It Took 30 Years, but the EU Finally Agreed to a Unified Patent System

It is unfortunate that this isn't enough to curb the ludicrous patent wars going on

One of the most memorable episodes in the Samsung-Apple patent war was also the most awkward by far, and we almost believed that the conditions that allowed for it had been eliminated at long last.

Unifying the patent systems of Europe and the US would put a stop to a lot of problems, such as Apple winning against Samsung in the US but losing in the UK and being ordered to publicly apologize and admit to being wrong on top of it.

When the European Parliament voted positively for the unification of the patent system, hope blossomed.

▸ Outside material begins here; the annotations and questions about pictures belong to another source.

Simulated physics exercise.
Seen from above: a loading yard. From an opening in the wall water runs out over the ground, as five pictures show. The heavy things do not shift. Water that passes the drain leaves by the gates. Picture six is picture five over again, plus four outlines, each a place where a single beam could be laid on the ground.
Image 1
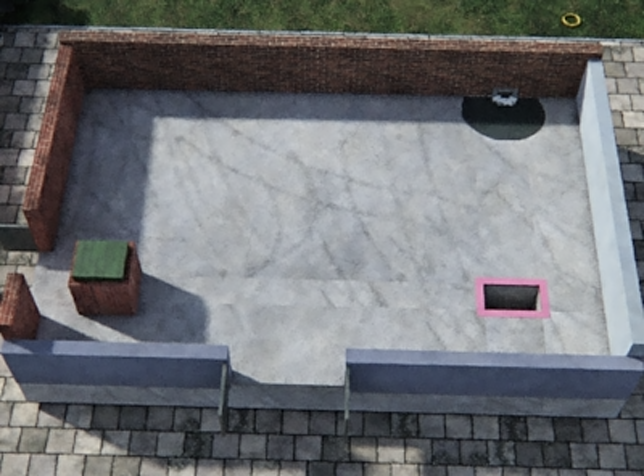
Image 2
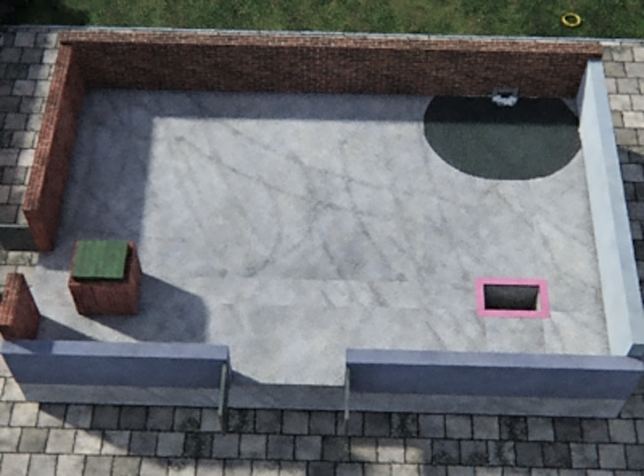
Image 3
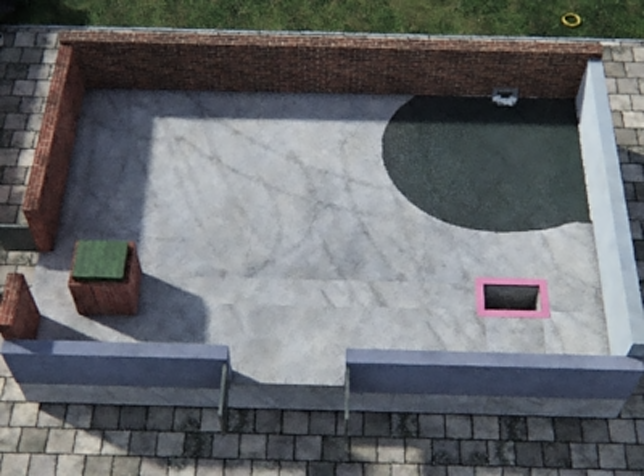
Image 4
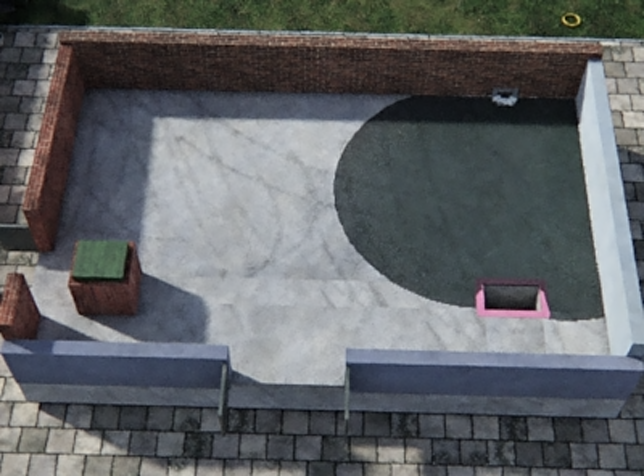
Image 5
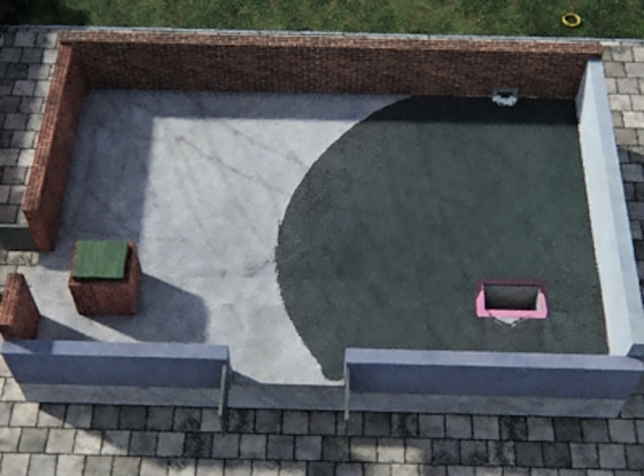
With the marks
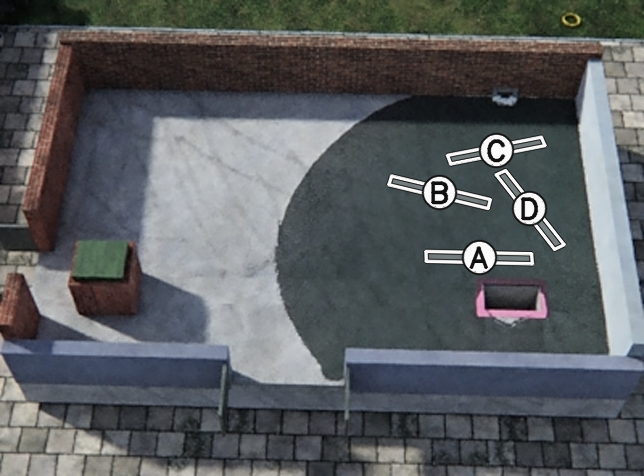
A walled loading yard seen from above had a dark wet patch spreading from the outfall at the upper right, widening left and downward until it surrounded the pink drain pit and covered about half the ground.
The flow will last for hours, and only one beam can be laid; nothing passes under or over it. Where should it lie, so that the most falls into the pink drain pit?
Use position B.
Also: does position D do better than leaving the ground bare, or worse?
It is worse.
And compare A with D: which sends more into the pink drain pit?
The answer is D.
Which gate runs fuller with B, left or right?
The right one.
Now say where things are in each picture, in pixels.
In the first frame, outfall at (505, 93); pink drain pit at (512, 298); open gate at (47, 282); open gate at (288, 371); front seen at (520, 135), 2 % of the ground wet; pink drain pit still dry.
In the second frame, front seen at (524, 178), 9 % of the ground wet; pink drain pit still dry.
In the third frame, front seen at (414, 203), 18 % of the ground wet; pink drain pit still dry.
In the fourth frame, front seen at (552, 317), 32 % of the ground wet; pink drain pit taking water.
In the fifth frame, front seen at (326, 321), 48 % of the ground wet; pink drain pit taking water.
On the marked copy, A from (426, 256) to (531, 258); B from (390, 180) to (489, 204); C from (449, 159) to (543, 141); D from (500, 172) to (559, 247).
With A, about 16 % of the stream goes into the pink drain pit, about 79 % out by the gates.
With B, about 34 % of the stream goes into the pink drain pit, about 61 % out by the gates.
With C, about 19 % of the stream goes into the pink drain pit, about 78 % out by the gates.
With D, about 26 % of the stream goes into the pink drain pit, about 68 % out by the gates.
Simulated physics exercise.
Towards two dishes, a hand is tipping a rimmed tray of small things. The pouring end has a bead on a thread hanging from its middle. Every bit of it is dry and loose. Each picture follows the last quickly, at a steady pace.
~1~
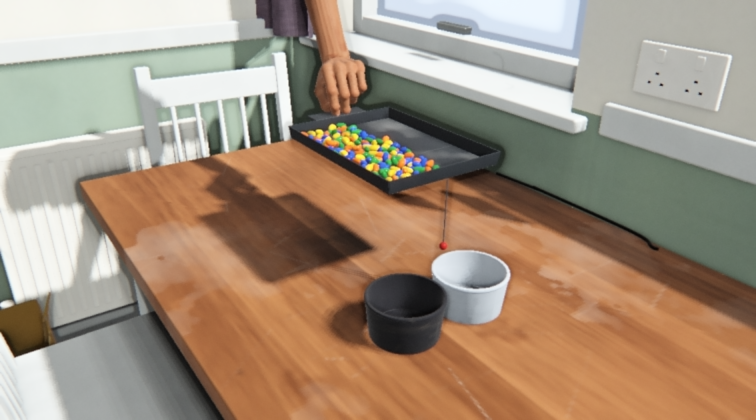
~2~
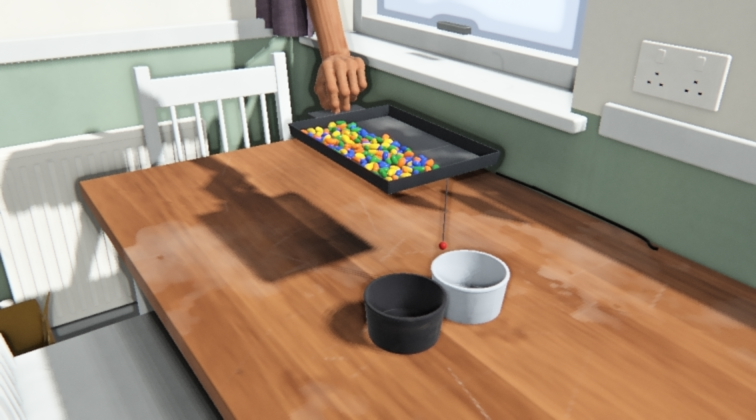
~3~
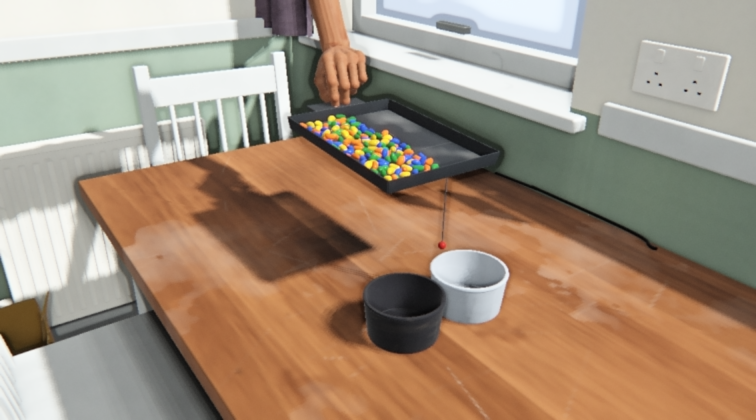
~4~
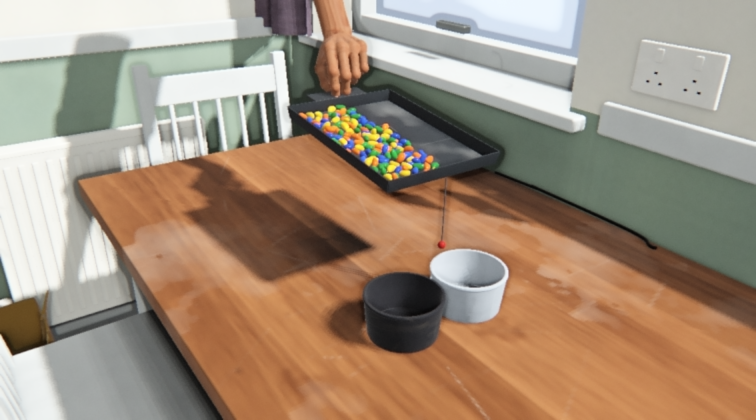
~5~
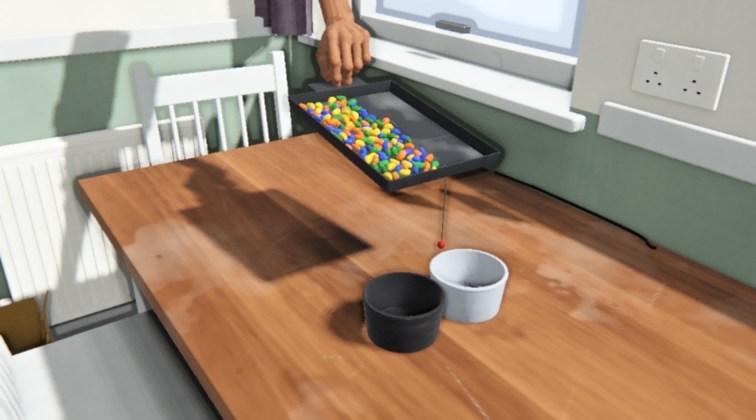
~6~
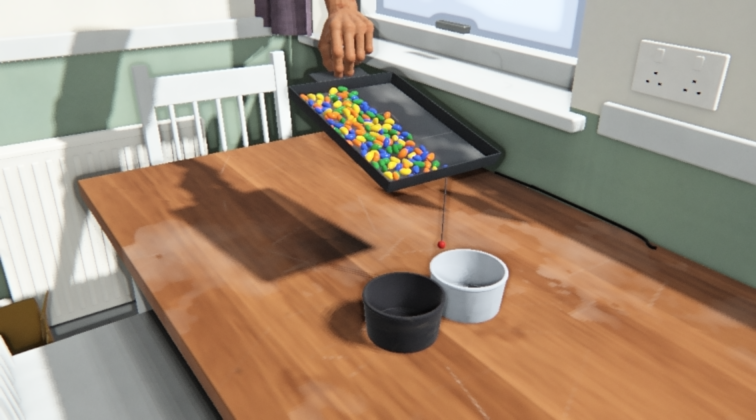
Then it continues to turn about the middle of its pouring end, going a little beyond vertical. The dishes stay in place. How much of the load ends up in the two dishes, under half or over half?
Over half.
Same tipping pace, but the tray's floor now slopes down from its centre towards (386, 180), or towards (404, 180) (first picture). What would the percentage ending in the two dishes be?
For the first it's near 40 %, for the second near 70 %.
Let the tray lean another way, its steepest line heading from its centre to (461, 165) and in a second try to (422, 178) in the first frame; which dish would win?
The first try favours the right of the two, the second the left of the two.
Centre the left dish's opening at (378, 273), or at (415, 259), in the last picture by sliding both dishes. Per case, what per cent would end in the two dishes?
In the first position around 0 percent, in the second around 10 percent.
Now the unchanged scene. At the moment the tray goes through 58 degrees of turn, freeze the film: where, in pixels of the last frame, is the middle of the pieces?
Look about (425, 144) in the last picture.
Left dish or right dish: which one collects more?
That one is the rightward one.
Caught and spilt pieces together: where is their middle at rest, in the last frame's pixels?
I'd place the middle at about (469, 304).
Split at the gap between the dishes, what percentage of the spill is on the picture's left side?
Roughly 10 percent.
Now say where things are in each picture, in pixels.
In the first picture, corners of the pouring end at (389, 180) and (497, 151), level; middle of the load at (367, 150), jelly beans; left dish at (430, 330); right dish at (495, 301); bead on its thread at (443, 246).
In the second picture, corners of the pouring end at (389, 180) and (497, 151), level; middle of the load at (367, 149).
In the third picture, corners of the pouring end at (389, 180) and (497, 151), tipped barely, level across its low end; middle of the load at (366, 145).
In the fourth picture, corners of the pouring end at (389, 179) and (497, 151), tipped a little, level across its low end; middle of the load at (374, 138).
In the fifth picture, corners of the pouring end at (389, 179) and (498, 152), tipped a little, level across its low end; middle of the load at (375, 133).
In the sixth picture, corners of the pouring end at (390, 180) and (498, 152), tipped a little, level across its low end; middle of the load at (376, 128); left dish at (428, 329); right dish at (493, 300).
Soon after the last picture, tray tipped steeply; nearly all on the tray; a stray few in the air.
A little later, tray tipped right over; nearly all on the tray; a small part outside both; a stray few in the air.
Later still, tray tipped past a quarter turn; about a quarter in the left dish; about half in the right dish; about a third outside both.
At rest, tray tipped past a quarter turn; about a quarter in the left dish; about half in the right dish; about a third outside both.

Sadly, there won't be any merger between the US and Europe on this matter. The patent system unification applies only to European countries.

The issue has been on the table for about 30 years. The decision was one of the most drawn-out in history.

One of the problems that prevented the decision for a long time was that of language. Under the new rules, it is enough to get a patent approved as long as it is written in German, French or English.

They will not have to be translated into the local language of every country where they will take effect.

This stepped on some toes though. Spain and Italy have chosen to opt out of the new system because their languages weren't given the same treatment.

On the bright side, it is a lot cheaper to get a patent now. Previously, it took 36,000 Euro ($46,829), but now it is possible to pass an application for just 4,725 Euro ($6,144). The location, technology type and law firm should not have much of an effect here, unlike in the US.

The biggest problem that the EU will be facing from now on is the tendency of a unified patent court to expand the range of patentable technologies too far.